Thibaut Georgin (président SNCB): « Je suis d'accord avec Heidi et Charlotte. Les entreprises jouent un rôle important. Elles doivent davantage collaborer pour trouver des solutions. Ce matin, Polestar a expliqué qu'elle partage ses recherches et ses solutions avec ses concurrents afin de s'attaquer à cette transition et de la réaliser ensemble. Par ailleurs, les entreprises doivent donc intégrer la durabilité dans leur stratégie. Tout comme elles élaborent une stratégie pour leurs ventes, leur marketing et leurs ressources humaines, elles doivent commencer à faire de même sur le plan de la durabilité. Quelles sont leurs ambitions et quels sont les résultats ? La législation va d'ailleurs dans ce sens. Les pouvoirs publics imposent de plus en plus aux entreprises de rendre compte de manière plus rigoureuse de leurs efforts en matière de durabilité. L'autorégulation est une bonne idée, mais d'un autre côté, il faut aussi un organe neutre pour la contrôler. » 

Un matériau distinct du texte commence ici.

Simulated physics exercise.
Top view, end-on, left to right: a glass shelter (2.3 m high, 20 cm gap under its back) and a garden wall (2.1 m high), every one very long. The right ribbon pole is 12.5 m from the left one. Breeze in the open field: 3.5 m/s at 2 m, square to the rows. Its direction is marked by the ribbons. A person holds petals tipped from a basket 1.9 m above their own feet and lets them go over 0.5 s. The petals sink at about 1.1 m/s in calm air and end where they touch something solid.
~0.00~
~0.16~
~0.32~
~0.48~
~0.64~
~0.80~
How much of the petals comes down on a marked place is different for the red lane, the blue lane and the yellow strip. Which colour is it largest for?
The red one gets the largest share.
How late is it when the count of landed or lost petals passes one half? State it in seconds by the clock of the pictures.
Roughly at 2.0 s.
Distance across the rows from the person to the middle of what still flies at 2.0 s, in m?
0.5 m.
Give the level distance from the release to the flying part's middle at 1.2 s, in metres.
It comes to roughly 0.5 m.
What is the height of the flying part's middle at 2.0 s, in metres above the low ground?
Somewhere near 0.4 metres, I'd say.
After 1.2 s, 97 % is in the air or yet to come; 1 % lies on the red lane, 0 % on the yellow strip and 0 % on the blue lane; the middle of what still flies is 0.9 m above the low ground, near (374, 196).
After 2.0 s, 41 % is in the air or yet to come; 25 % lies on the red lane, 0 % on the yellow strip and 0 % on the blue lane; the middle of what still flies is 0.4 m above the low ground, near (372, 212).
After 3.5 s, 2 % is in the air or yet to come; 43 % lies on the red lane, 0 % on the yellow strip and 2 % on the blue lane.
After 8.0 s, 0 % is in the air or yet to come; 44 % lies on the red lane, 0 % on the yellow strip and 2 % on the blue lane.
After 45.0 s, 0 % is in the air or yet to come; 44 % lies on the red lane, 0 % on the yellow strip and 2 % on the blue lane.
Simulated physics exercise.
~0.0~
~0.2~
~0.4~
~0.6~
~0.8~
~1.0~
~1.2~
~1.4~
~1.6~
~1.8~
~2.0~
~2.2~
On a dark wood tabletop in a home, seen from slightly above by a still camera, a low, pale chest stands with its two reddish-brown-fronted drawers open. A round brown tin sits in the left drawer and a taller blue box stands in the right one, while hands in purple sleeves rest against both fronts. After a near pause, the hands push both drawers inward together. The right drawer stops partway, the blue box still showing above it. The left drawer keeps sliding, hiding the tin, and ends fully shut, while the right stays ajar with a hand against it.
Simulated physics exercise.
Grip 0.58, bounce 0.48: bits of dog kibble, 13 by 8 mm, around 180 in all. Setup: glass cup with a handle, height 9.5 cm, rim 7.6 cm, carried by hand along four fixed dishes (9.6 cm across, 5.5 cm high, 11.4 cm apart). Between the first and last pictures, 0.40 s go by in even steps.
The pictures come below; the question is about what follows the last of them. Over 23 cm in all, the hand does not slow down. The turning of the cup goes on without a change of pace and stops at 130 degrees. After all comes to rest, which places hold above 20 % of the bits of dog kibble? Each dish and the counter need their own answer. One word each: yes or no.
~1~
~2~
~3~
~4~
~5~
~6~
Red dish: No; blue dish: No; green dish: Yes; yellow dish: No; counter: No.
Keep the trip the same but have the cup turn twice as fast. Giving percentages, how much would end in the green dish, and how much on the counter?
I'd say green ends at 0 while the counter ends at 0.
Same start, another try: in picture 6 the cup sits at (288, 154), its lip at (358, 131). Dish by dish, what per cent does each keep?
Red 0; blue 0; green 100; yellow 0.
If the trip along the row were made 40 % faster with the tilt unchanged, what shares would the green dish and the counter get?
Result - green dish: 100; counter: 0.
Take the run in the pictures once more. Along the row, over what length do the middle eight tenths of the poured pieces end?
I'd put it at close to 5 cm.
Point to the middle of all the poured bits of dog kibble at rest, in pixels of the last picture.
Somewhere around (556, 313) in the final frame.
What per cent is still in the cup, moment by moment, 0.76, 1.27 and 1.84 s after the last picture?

Edwin (managing director d'AG): « Il est certain que nous devons aussi élargir un peu notre vision des choses. Le problème est de taille. Plus grand que la Belgique, plus grand que l'Europe. Il s'agit d'un problème à l'échelle mondiale. Une vision globale est donc nécessaire. Car à quoi bon rejeter, ici en Belgique ou en Occident en général, des industries polluantes qui continueront à être utilisées ailleurs sur la planète ? Au final, nous achèterons et importerons ces mêmes produits en provenance de ces autres pays ? Où sont donc les gains en termes de durabilité écologique ou générale ? Il faut absolument l'éviter. »

Les citations reprises dans le présent article correspondent à des extraits des discours prononcés lors de l’évènement « Sustainability Day » organisé par AG le 21 septembre 2023. Les propos tenus par les auteurs externes à AG reflète leur opinion et n'engagent qu’eux.